One issue that Brady's answer doesn't address is how to get correct library paths when building out-of-source using variant dirs. Here's a very similar approach that builds two different variants:
SConstruct
# Common environment for all build modes.
common = Environment(CCFLAGS=["-Wall"], CPPPATH=["#foolib/inc"])
# Build-mode specific environments.
debug = common.Clone()
debug.Append(CCFLAGS=["-O0"])
release = common.Clone()
release.Append(CCFLAGS=["-O"], CPPDEFINES=["NDEBUG"])
# Run all builds.
SConscript("SConscript", exports={"env": debug}, variant_dir="debug")
SConscript("SConscript", exports={"env": release}, variant_dir="release")
The # in the value for CPPPATH makes the include path relative to the project root instead of the variant dir.
SConscript
Import("env")
subdirs=["barexec", "foolib"]
senv = env.Clone(FOOLIBDIR=Dir("foolib"))
SConscript(dirs=subdirs, exports={"env": senv})
This root-level SConscript is required to build the subdirectories in each variant_dir.
By using the function Dir() when setting FOOLIBDIR, the library's variant build directory is resolved relative to this file rather than where it's used.
foolib/SConscript
Import("env")
penv = env.Clone()
penv.Append(CPPPATH=["internal/inc"])
penv.SharedLibrary("foo", source=["foo.c", "morefoo.c"])
It's important to clone the environment before making any changes to avoid affecting other directories.
barexec/SConscript
Import("env")
clonedEnv = env.Clone()
clonedEnv.Append(LIBPATH=["$FOOLIBDIR"], LIBS=["foo"])

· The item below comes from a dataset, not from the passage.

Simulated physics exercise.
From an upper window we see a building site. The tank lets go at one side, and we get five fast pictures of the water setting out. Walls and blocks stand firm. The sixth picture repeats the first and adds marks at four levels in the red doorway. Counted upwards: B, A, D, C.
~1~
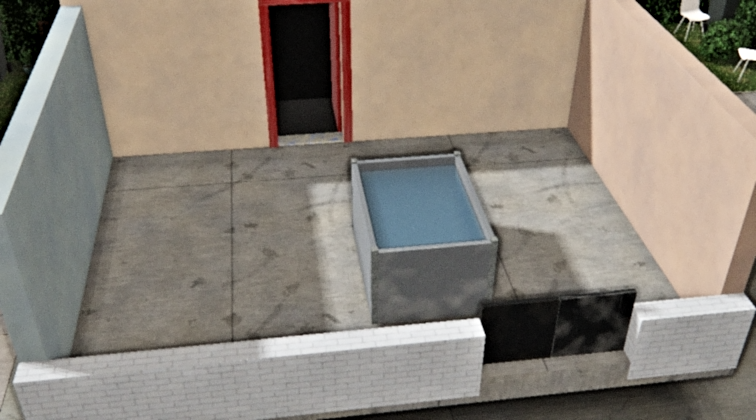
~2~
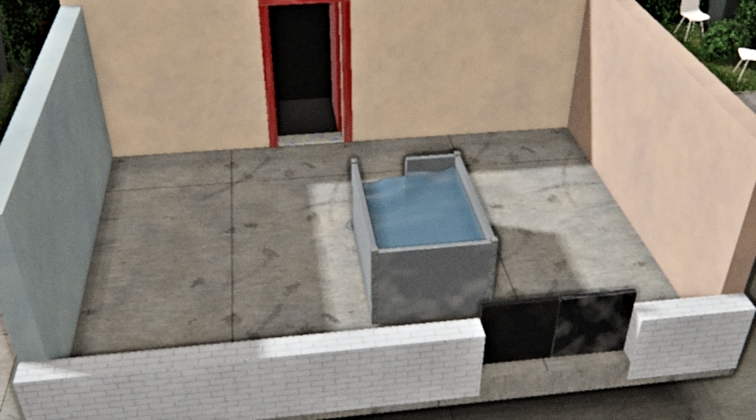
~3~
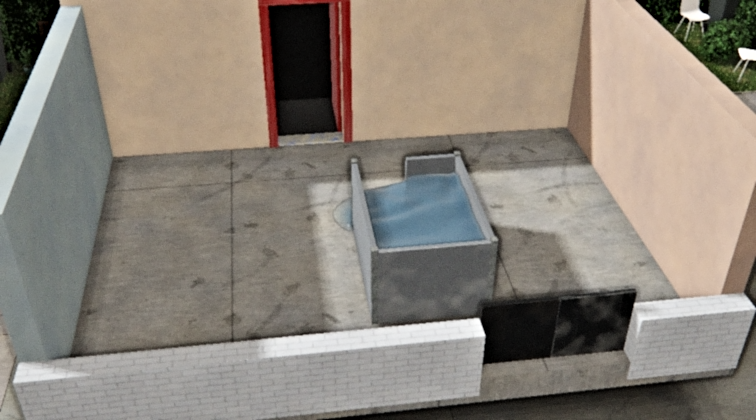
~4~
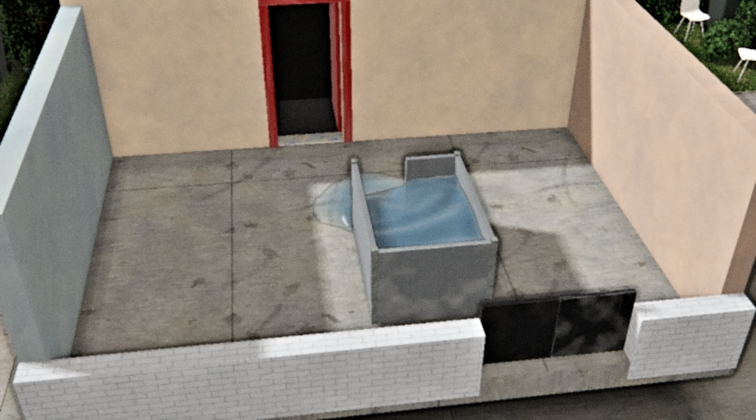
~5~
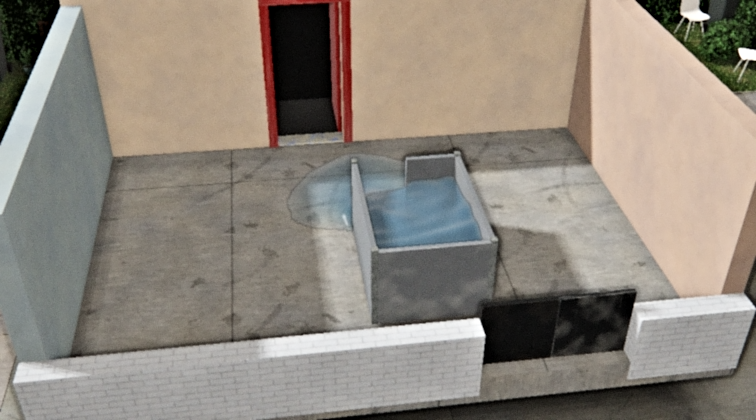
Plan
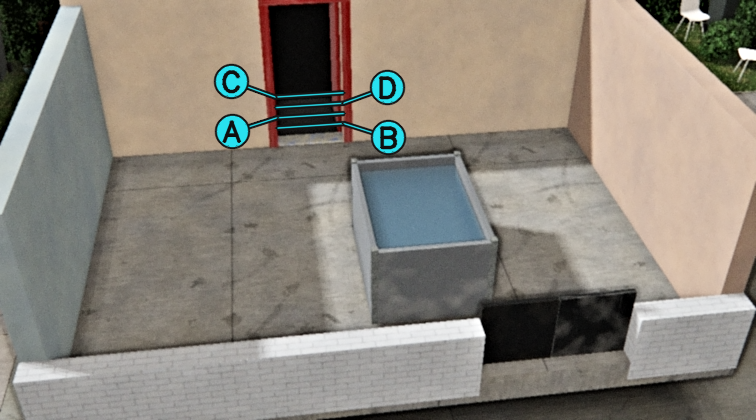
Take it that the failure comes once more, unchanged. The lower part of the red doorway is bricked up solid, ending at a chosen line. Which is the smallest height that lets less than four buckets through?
The answer is height B.
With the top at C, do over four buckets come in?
No, that is safe.
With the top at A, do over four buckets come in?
No, that is safe.
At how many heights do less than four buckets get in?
All of them.
On the marked copy, A at (310, 115); B at (310, 125); C at (309, 94); D at (309, 105); from the bottom up B, A, D, C.
For height A, nothing gets over.
For height B, a splash gets over, under a bucket.
For height C, nothing gets over.
For height D, nothing gets over.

clonedEnv.Program("bar", source=["main.c", "bar.c", "rod.c"])
The library's variant build dir is added to LIBPATH so both SCons and the linker can find the correct library.

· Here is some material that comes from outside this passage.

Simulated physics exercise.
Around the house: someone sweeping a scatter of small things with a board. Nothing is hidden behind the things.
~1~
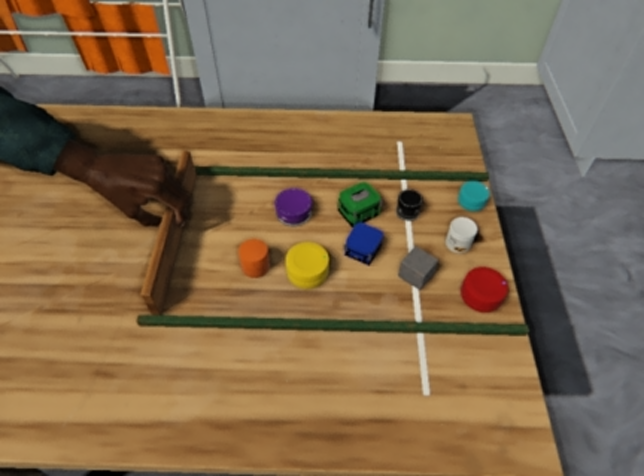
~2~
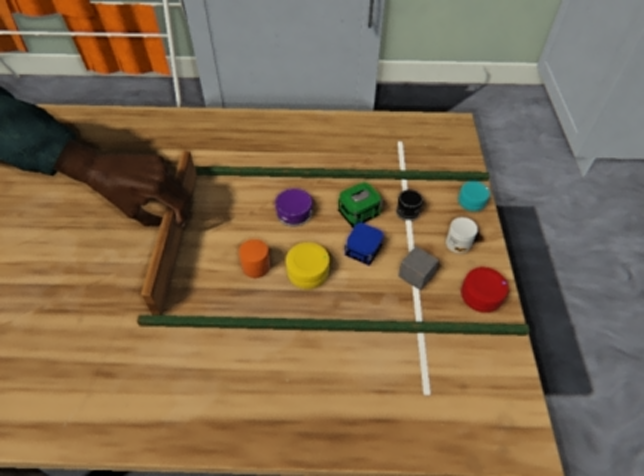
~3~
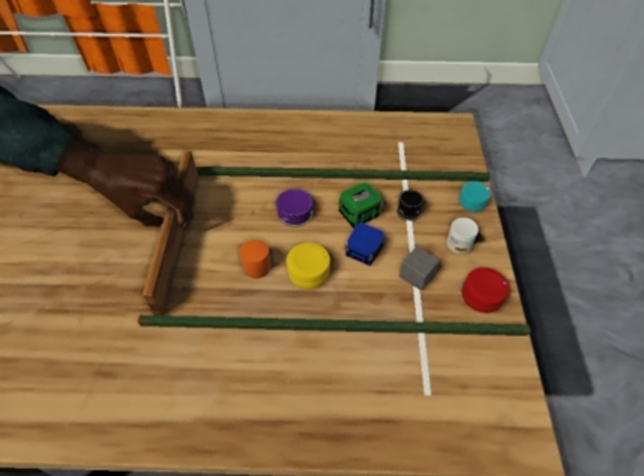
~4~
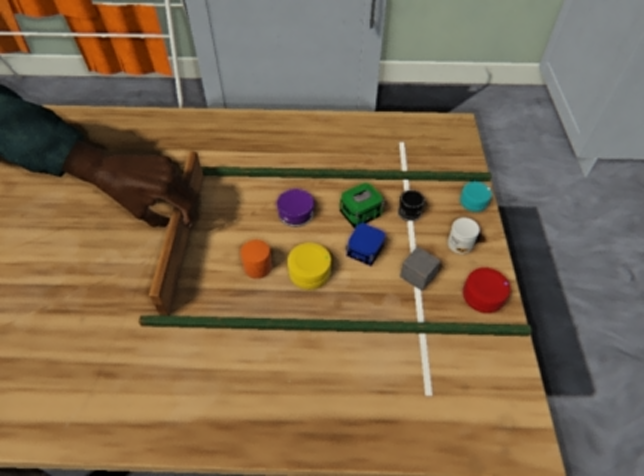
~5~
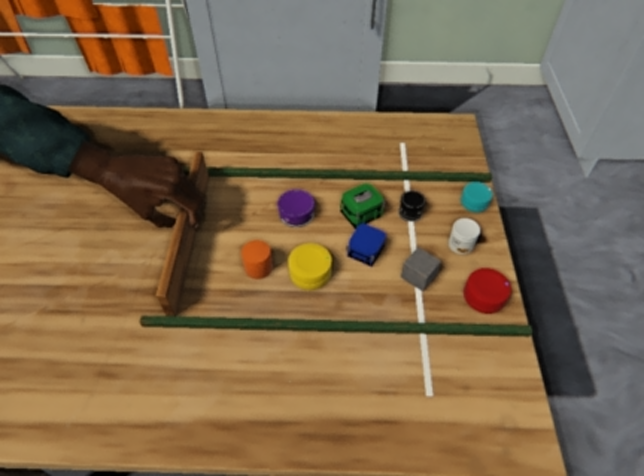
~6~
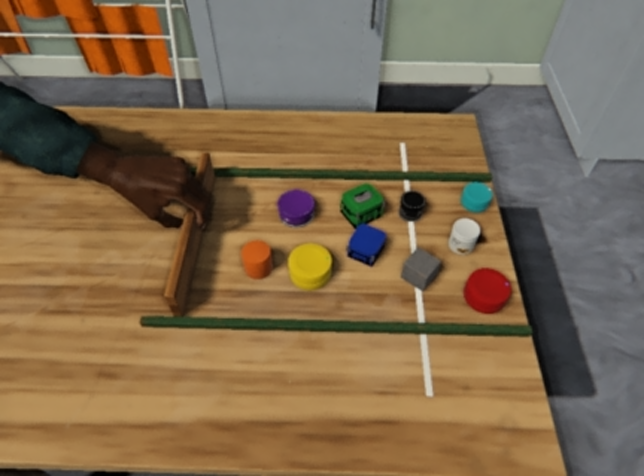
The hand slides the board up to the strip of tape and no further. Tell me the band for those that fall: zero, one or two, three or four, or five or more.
The number that fall off is zero.
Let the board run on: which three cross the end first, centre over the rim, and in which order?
In order: The black tin, the red lid, the green case.
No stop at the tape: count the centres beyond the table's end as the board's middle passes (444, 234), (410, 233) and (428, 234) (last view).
Past the end: 1, 0 and 1.
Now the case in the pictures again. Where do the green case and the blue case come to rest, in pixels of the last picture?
The green case stops around (466, 209); the blue case around (428, 240).
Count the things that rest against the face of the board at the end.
That makes 4.
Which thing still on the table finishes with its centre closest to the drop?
The black tin.
Soon after, none off yet; turquoise lid at rest near (476, 197); red lid at rest near (487, 291); white tub at rest near (464, 237).
At rest, the number that fall off is zero.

Adding "foo" to LIBS informs SCons that barexec depends on foolib which must be built first, and adds the library to the linker command line.
$FOOLIBDIR should only be added to LIBPATH when "foo" is also added to LIBS – if not, barexec might be built before foolib, resulting in linker errors because the specified library path does not (yet) exist.